The plot itself is fairly predictable; there's the odd twist here and there, and the last few turns feel more like gasps of exhaustion than a great 'ta-da!' moment but the paranoia-amnesia-fatalism that is spread across the page is something that doesn't really need a strong narrative arc. It's a shame that the American characters are mostly such grotesques, but perhaps Lee was just trying to inhabit the mind of a Balham-living bassplayer as well he could. (I wonder if my teenage bass guitar lessons in Balham give me some deep connection to the story ... Perhaps not.)

It's also a shame that Danny and Sid aren't more clearly delineated; neither seems distinctive for most of the book, to the point that I couldn't tell if Lee was making a point about how indistinguishable they were, or if he'd forgotten which one had a girlfriend... Maybe the irony was travelling several feet above my head.

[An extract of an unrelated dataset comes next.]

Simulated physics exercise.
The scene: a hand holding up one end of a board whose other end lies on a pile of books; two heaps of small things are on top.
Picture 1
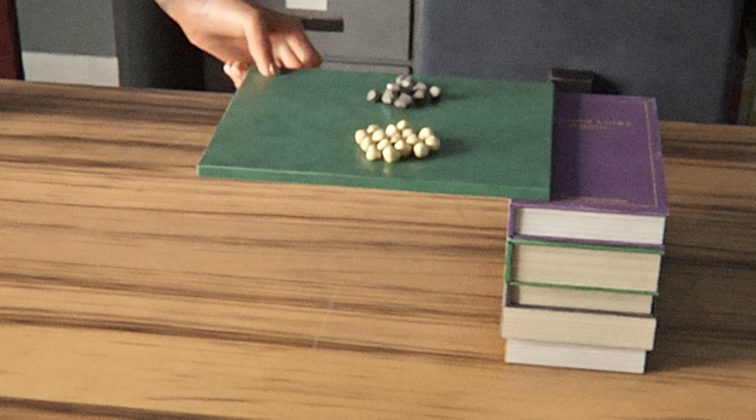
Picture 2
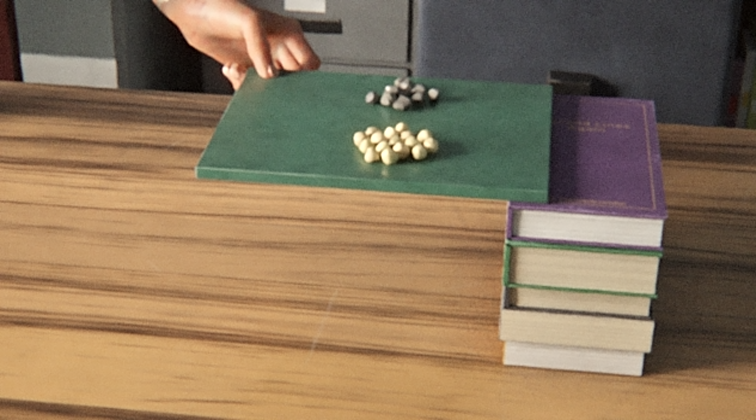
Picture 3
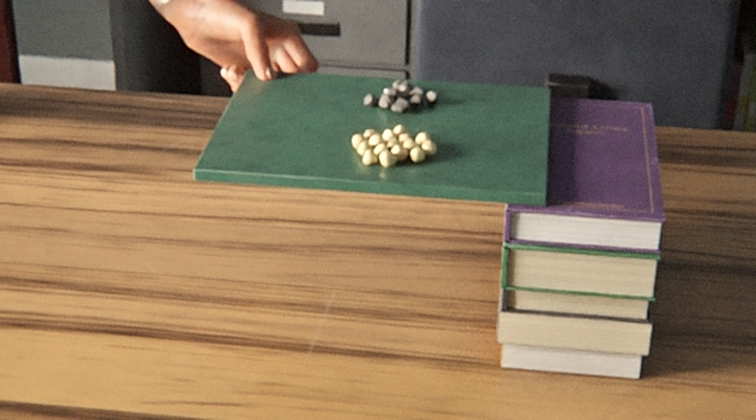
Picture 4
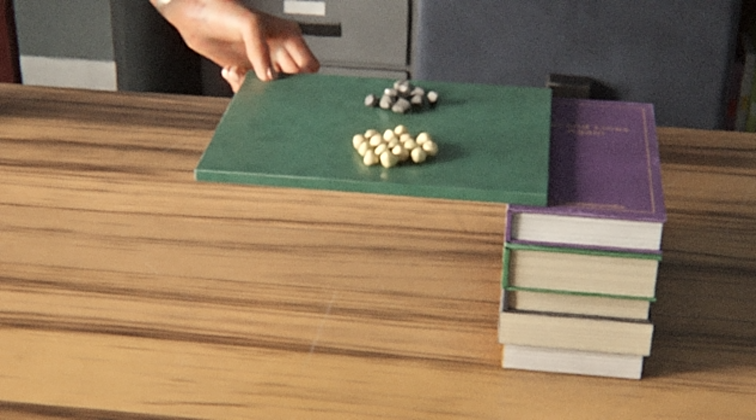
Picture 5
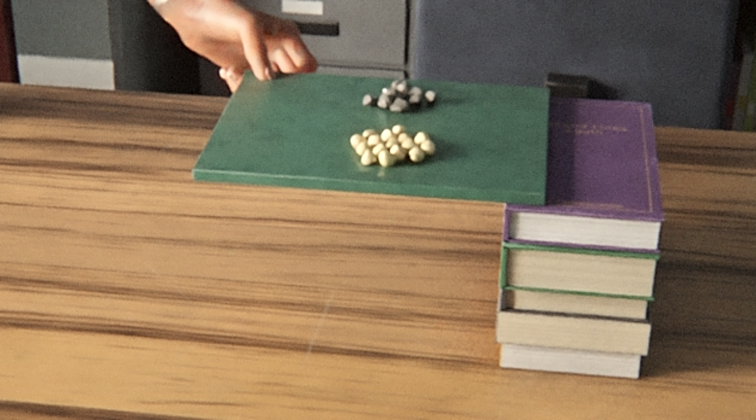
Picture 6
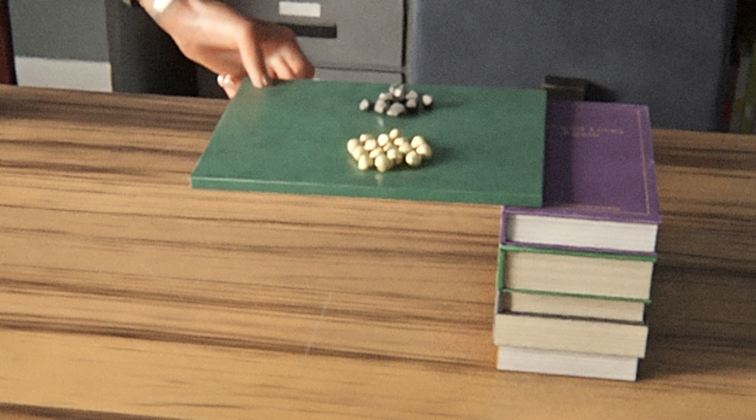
A hand at the upper left holds up one end of a green board, seen from slightly above across a wood-grained table with grey cabinets behind. The board's right end rests on a stack of books topped by a purple one, with a heap of round cream-coloured nuts near its front and small grey stones behind them. Almost nothing moves; the held end dips very slightly, and both heaps stay in place on the board.
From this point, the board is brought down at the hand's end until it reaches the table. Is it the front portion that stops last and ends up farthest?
Yes.
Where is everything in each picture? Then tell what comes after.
Held end of the board at (211, 167), level; book pile at (587, 163), tall, over half the board's length; front portion at (398, 141), a few macadamia nuts; back portion at (399, 90), a few bits of gravel, in the first picture.
Held end of the board at (210, 169), level; back portion at (397, 93), in the second picture.
Held end of the board at (208, 171), level; front portion at (394, 146), in the third picture.
Held end of the board at (209, 171), level; back portion at (397, 95), in the fourth picture.
Held end of the board at (207, 171), level; front portion at (393, 145), in the fifth picture.
Held end of the board at (204, 179), down by 1°; book pile at (579, 170); front portion at (390, 150), not moving; back portion at (391, 100), not moving, in the sixth picture.
Then, 0.37 s past the last view, board sloping at 12°; front portion all still on the board; back portion all still on the board.
Then, 0.83 s past the last view, board sloping at 26°; front portion mostly less than half a board's length out; back portion all still on the board.
Then, 1.33 s past the last view, board resting at 37°; front portion mostly up to a board's length out; back portion mostly at the foot of the board.
Finally, board resting at 37°; front portion mostly up to a board's length out; back portion mostly less than half a board's length out; the front portion has gone farther.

So I didn't think the plot was incredible, and I didn't like the characters. Does that mean I only read the book because I'm a blind acolyte of Lee, cursed to hoover up whatever he produces and declare it gold? I don't think I'm capable of that much self-awareness. It's an enjoyable read, although it starts to run out of steam near the end, when too much has been piled up for the plot to take; the sort of thing that feels like it was written with one eye on the movie adaptation, or at least the graphic novel.

If it was anyone else, I'd probably think this was a great first novel; because it's Lee, it feels a bit of a let-down. Not only because of all the great work he's done elsewhere, but because this shows great promise. I'm wondering if he was trapped indoors, perpetually besieged by fundamentalist Christians, that there would be better novels that he'd have written after this.

But then no 20 minute routines about pear cider. Isn't life difficult when people don't tell you what to think?